A study of SPP’s future energy and resource needs has found the grid operator will have to rely on thermal generation to maintain grid reliability into midcentury. It will come at a cost. 

The Brattle Group’s analysis says the RTO will require at least $88 billion and up to $263 billion of generation investment to support its load growth through 2050. 

Much of that will be renewable energy. According to the study’s five scenarios, SPP could add at least 62 GW of renewable capacity and as much as 180 GW by 2050. SPP’s all-time demand peak is 53.2 GW, set in 2022. 

“We can maintain the resource adequacy in a cost-effective and affordable way with all these new carbon-free resources in the system,” said SPP’s Afshin Salehian, who presented the study’s results to a March 19 joint meeting of several stakeholder groups. “There is still a value for fossil fuel generation capacity. [It is] needed to maintain the resource adequacy requirements in the most challenging hours of the system, and there are definitely needs for [that] fossil fuel generation in the system.” 

In the study’s scenarios with high load growth and high shares of renewable generation, SPP is projected to affordably maintain resource adequacy if fossil fuel generation capacity is retained or replaced and sufficient new resources, including storage, are added to the system. 

The Future Energy and Resource Needs (FERNS) study found that conventional generation will continue to serve about 40 to 60% of the region’s accredited capacity by 2050. However, renewable resources — aided by technology costs, natural gas prices and the availability of tax credits — will provide between 70 and 90% of the RTO’s annual energy, according to the study. 

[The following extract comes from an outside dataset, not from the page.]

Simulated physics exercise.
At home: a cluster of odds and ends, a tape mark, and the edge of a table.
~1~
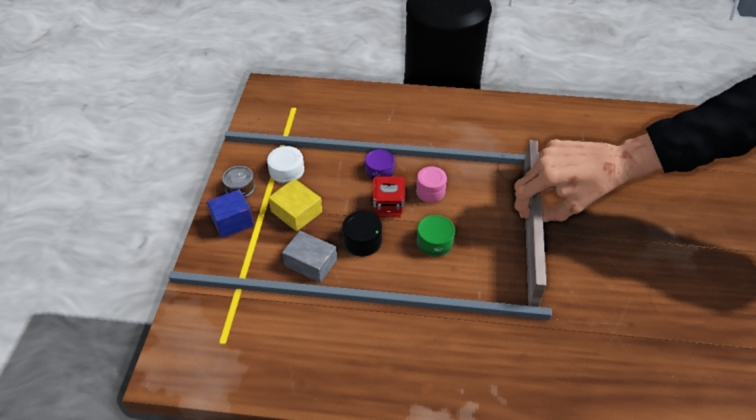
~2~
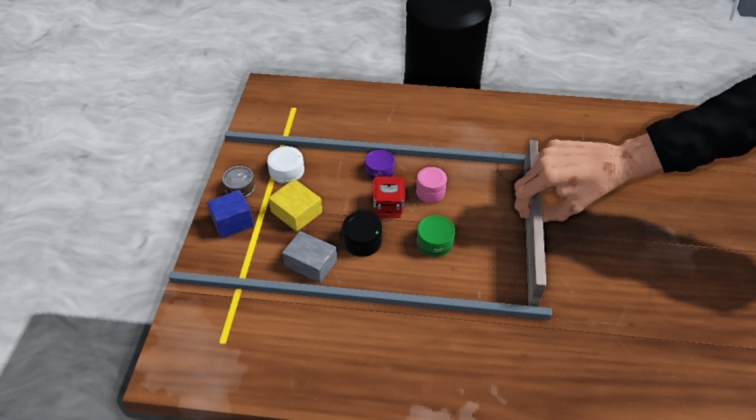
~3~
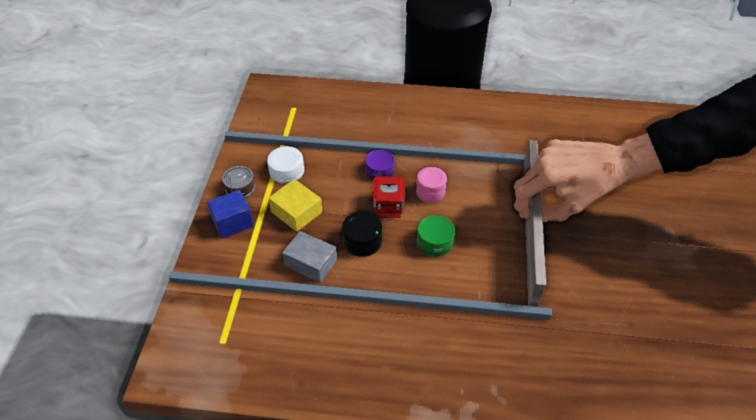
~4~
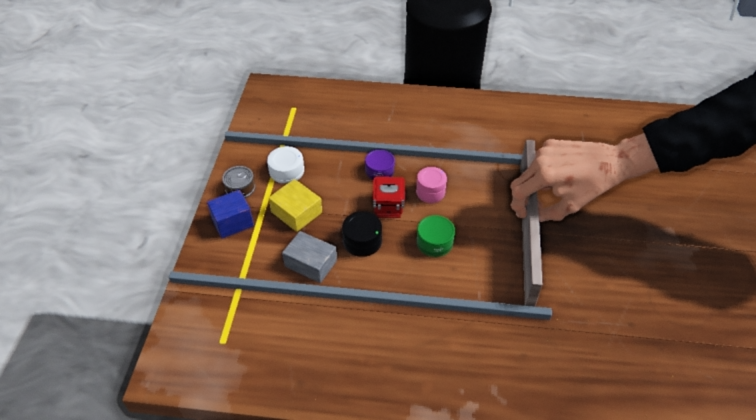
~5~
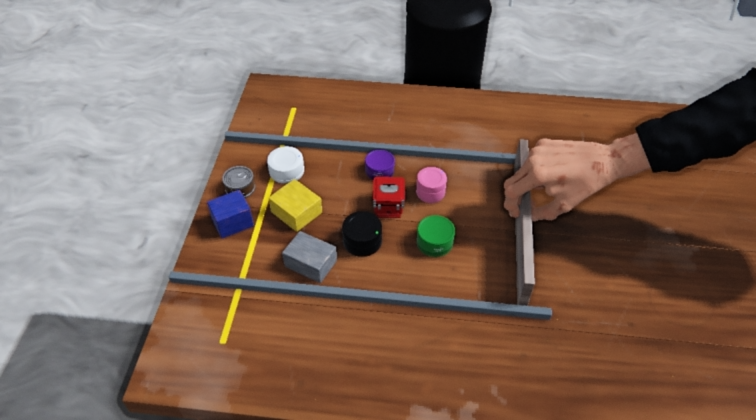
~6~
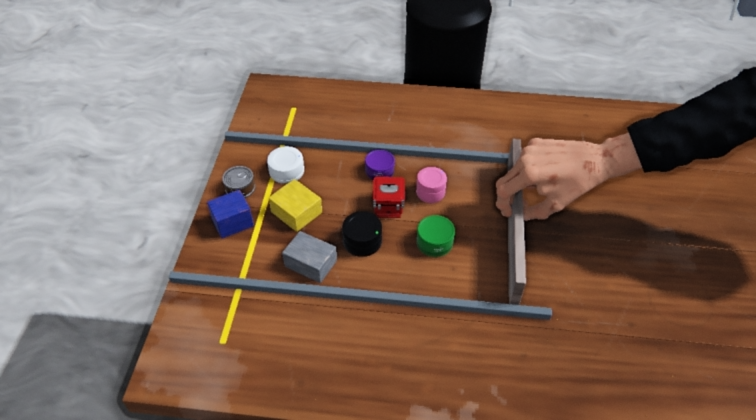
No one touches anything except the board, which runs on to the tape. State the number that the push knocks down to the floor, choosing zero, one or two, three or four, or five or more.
Looks like the tally of pieces that topple off is one or two there.
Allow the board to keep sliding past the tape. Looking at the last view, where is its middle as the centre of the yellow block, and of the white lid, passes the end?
Roughly (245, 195); for the second one, roughly (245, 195).
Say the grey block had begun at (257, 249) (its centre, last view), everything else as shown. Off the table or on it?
From that start, the object then is safe.
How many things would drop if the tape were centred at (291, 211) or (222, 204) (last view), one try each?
In order, 0 then 5.
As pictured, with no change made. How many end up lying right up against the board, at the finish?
So the total is 5.
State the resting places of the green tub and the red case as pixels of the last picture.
I'd say approximately (240, 218) and then (249, 192).
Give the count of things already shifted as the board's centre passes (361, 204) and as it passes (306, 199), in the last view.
At that stage 7; at the next, 10.
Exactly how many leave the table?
My count gives 2.
A little later, none off yet; brown pot at rest near (239, 183); blue block at rest near (231, 214); white lid at rest near (286, 165).
When it is over, the number that fall off is one or two; down, blue block and brown pot.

Brattle said SPP generated 47% of its energy from carbon-free resources in 2024. 

“There [are] still fossil fuel generations in the system. They are generating some amount of energy,” Salehian said. 

Simon Mahan, executive director of the Southern Renewable Energy Association, said the study highlights the importance of expanding transmission today and in the future. 

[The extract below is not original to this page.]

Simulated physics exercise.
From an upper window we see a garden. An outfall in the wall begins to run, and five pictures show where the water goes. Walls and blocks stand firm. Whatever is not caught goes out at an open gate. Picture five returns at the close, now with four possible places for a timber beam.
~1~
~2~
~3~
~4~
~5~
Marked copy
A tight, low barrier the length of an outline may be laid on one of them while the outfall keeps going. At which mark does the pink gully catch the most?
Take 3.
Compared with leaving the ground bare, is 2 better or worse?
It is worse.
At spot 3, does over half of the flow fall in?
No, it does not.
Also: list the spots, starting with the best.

“Just last week, wind energy resources were providing about 60% of SPP’s electricity demand,” he said, noting wind energy’s 58.2% share of the fuel mix at 11 a.m. CT March 19.  

“SPP’s study demonstrates the need for additional transmission to help retain costs, maintain reliability and expand clean energy resources,” Mahan added. 

Indeed, the FERNS study found SPP will need between 4 and 21 GW of new transmission capacity in its pricing zones. 

“This study was not a transmission planning study but as we were trying to meet the demand in different scenarios, we realized that it is cheaper to build transmission rather than meet the demand locally with local generation,” Salehian said. “We had to build large-scale, long distance transmission lines to access higher-quality generation resources in other zones or in renewable-rich zones.” 

The FERNS study was designed to find the most cost-effective future resource mix to meet system needs through 2050 and determine how the operational and investment costs vary across the five scenarios. It also identified the current resource adequacy framework’s shortcomings in a highly electrified and decarbonized future. 

Brattle analyzed the change in SPP’s generation mix from 2030 through 2050, its resource adequacy risks, and the transformation’s cost, given the changes in supply and demand. It used a zonal capacity expansion model for each of the five FERNS scenarios and for recognizing interconnection with the RTO’s neighbors. 

The study also found that by 2050: 

Solar generation (between 42 and 130 GW) will outpace wind generation (between 20 and 48 GW). That also will require between 22 and 59 GW of battery storage, often co-located, to maintain resource adequacy. 

Winter planning reserve margins will need to be “significantly higher” than summer reserve margins because of low solar capacity values and high temperature-correlated fossil outages in the winter.  

There’s enough available land in SPP’s footprint to accommodate the additional projected wind and solar capacity in all scenarios evaluated. 

Effective load-carrying capability (ELCC) values for solar and short-duration storage resources are projected to decline over time, but wind resources’ ELCC will increase slightly. That indicates a need for long-duration storage and interties with neighboring regions that offer resource adequacy and extreme-weather resilience benefits. 

The grid operator is expected to take advantage of its ample renewable generation and become a more significant net exporter to other regions. 

The study began in 2024 and was coordinated with SPP staff and stakeholders. It was sponsored by the Future Grid Strategy Advisory Group (FGSAG) and endorsed by the Resource and Energy Adequacy Leadership Team. 

The study itself is not yet available. Salehian will present the study’s findings to the FGSAG on March 31 and again during the April 16-17 Strategic Planning Committee meeting. An SPP spokesperson said the final report will be published with the SPC meeting materials the week before.